Defendant contends that the evidence is legally insufficient to sustain the conviction of one count of robbery in the first degree (Penal Law § 160.15[3] ) and one count of burglary in the first degree (§ 140.30[3] ) because the People did not establish that the shotgun was used or threatened to be used as a dangerous instrument. We reject that contention. To establish that a gun is a dangerous instrument, the People must present evidence that it was loaded and operable or that it was used as a club or bludgeon (see People v. Spears, 125 A.D.3d 1400, 1400, 2 N.Y.S.3d 719, lv. denied 25 N.Y.3d 1172, 15 N.Y.S.3d 303, 36 N.E.3d 106 ; People v. Wilson, 252 A.D.2d 241, 249, 684 N.Y.S.2d 718 ). Here, the People established through circumstantial evidence that the weapon was a dangerous instrument inasmuch as it was loaded and operable (see People v. Spears, 125 A.D.3d 1401, 1402, 3 N.Y.S.3d 535, lv. denied 25 N.Y.3d 1172, 15 N.Y.S.3d 303, 36 N.E.3d 106 ). The shotgun was never recovered, but the victim testified that he kept it loaded and in his bedroom, and that he had fired it on previous occasions.

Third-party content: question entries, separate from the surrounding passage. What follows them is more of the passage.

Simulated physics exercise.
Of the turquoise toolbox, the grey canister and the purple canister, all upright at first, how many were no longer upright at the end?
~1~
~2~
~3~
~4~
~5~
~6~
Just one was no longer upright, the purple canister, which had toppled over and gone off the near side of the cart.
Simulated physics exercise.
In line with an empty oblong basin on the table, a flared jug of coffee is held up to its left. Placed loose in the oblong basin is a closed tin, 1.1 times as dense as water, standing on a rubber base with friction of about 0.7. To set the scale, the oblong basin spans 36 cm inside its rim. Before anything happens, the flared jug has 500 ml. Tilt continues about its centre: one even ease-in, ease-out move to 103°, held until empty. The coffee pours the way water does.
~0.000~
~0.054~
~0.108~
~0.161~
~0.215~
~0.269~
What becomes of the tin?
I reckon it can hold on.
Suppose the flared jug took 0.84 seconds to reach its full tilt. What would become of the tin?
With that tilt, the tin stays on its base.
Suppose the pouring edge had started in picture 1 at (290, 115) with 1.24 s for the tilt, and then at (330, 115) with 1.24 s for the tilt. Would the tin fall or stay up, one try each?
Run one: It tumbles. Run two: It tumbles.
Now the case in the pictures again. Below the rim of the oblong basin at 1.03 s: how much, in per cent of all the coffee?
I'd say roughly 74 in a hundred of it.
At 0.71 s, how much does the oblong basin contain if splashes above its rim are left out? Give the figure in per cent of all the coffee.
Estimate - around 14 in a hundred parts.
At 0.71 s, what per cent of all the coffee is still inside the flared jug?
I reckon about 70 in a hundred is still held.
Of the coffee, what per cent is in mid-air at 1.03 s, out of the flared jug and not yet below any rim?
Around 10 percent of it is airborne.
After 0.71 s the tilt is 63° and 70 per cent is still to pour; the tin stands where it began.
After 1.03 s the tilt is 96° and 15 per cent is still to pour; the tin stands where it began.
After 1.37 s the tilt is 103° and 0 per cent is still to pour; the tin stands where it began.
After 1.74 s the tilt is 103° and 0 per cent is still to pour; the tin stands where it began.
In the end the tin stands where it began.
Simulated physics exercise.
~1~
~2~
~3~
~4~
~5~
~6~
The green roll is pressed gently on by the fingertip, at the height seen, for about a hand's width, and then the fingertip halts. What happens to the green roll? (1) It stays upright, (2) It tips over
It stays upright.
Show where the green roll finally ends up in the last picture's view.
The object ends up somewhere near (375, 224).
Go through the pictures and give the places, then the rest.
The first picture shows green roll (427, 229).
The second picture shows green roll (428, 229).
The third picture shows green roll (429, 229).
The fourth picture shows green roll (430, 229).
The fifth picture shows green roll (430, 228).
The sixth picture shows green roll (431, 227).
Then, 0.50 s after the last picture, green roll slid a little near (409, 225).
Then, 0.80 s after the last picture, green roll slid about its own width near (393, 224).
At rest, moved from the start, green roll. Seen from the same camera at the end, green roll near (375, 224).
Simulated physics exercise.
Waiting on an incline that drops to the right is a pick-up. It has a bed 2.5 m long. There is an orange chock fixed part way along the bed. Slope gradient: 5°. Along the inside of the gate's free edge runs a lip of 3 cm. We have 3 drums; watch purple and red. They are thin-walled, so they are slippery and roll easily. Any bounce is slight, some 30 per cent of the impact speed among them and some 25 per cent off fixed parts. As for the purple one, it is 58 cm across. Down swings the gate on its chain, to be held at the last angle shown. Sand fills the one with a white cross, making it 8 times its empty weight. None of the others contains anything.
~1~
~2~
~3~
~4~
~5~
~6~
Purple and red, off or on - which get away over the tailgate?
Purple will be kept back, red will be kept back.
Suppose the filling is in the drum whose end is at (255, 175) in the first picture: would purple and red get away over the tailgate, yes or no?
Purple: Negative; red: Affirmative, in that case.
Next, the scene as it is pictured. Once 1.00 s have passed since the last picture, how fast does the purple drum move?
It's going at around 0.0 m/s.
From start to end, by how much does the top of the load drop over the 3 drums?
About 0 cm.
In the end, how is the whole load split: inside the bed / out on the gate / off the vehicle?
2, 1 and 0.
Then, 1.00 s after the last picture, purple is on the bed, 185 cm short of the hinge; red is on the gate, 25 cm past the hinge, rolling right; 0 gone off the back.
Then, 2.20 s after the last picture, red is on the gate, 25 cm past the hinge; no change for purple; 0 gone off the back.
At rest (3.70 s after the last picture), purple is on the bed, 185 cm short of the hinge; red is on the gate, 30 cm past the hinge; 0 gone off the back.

Defendant further contends that the conviction on all counts should be reversed because there is legally insufficient evidence identifying him as the perpetrator. According to defendant, the People did not provide the required notice pursuant to CPL 710.30 that the victim would identify the red sneakers at trial and that identification testimony therefore should have been precluded. We conclude that no CPL 710.30 notice was required because there was no police-arranged identification procedure in which the victim identified defendant (see CPL 710.30[1][b] ; People v. Jackson, 71 A.D.3d 1457, 1457–1458, 896 N.Y.S.2d 756, lv. dismissed in part and denied in part 17 N.Y.3d 774, 929 N.Y.S.2d 76, 952 N.E.2d 1070 ). We further conclude that the evidence, including the testimony of the second intruder identifying defendant and the testimony of the neighbor that defendant was wearing red sneakers around the time of the offense, is sufficient to establish defendant's identity. Contrary to defendant's further contention, upon viewing the evidence in light of the elements of the crimes as charged to the jury (see People v. Danielson, 9 N.Y.3d 342, 349, 849 N.Y.S.2d 480, 880 N.E.2d 1 ), we conclude that the verdict is not against the weight of the evidence (see generally People v. Bleakley, 69 N.Y.2d 490, 495, 515 N.Y.S.2d 761, 508 N.E.2d 672 ).
Defendant failed to preserve for our review his contention that he was denied a fair trial based on prosecutorial misconduct on summation (see People v. Cullen, 110 A.D.3d 1474, 1475, 972 N.Y.S.2d 792, affd. 24 N.Y.3d 1014, 997 N.Y.S.2d 348, 21 N.E.3d 1009 ; People v. Clark, 138 A.D.3d 1449, 1451, 30 N.Y.S.3d 445, lv. denied 27 N.Y.3d 1130, 39 N.Y.S.3d 112, 61 N.E.3d 511 ). In any event, any alleged improprieties were not so egregious as to deprive defendant of a fair trial (see Clark, 138 A.D.3d at 1451, 30 N.Y.S.3d 445 ; People v. Walker, 117 A.D.3d 1441, 1442, 986 N.Y.S.2d 284, lv. denied 23 N.Y.3d 1044, 993 N.Y.S.2d 258, 17 N.E.3d 513 ). Defendant also failed to preserve for our review his contention in his main brief that the prosecutor improperly bolstered the victim's identification of the red sneakers worn by defendant, and his contention in his pro se supplemental brief that the prosecutor offered precluded testimony (see CPL 470.05[2] ). We decline to exercise our power to review those contentions as a matter of discretion in the interest of justice (see CPL 470.15[6][a] ). Viewing the evidence, the law and circumstances of this case, in totality and as of the time of representation, we reject defendant's further contention in his main and pro se supplemental briefs that he was denied effective assistance of counsel (see generally People v. Baldi, 54 N.Y.2d 137, 147, 444 N.Y.S.2d 893, 429 N.E.2d 400 ). Finally, the sentence is not unduly harsh or severe.
It is hereby ORDERED that the judgment so appealed from is unanimously affirmed.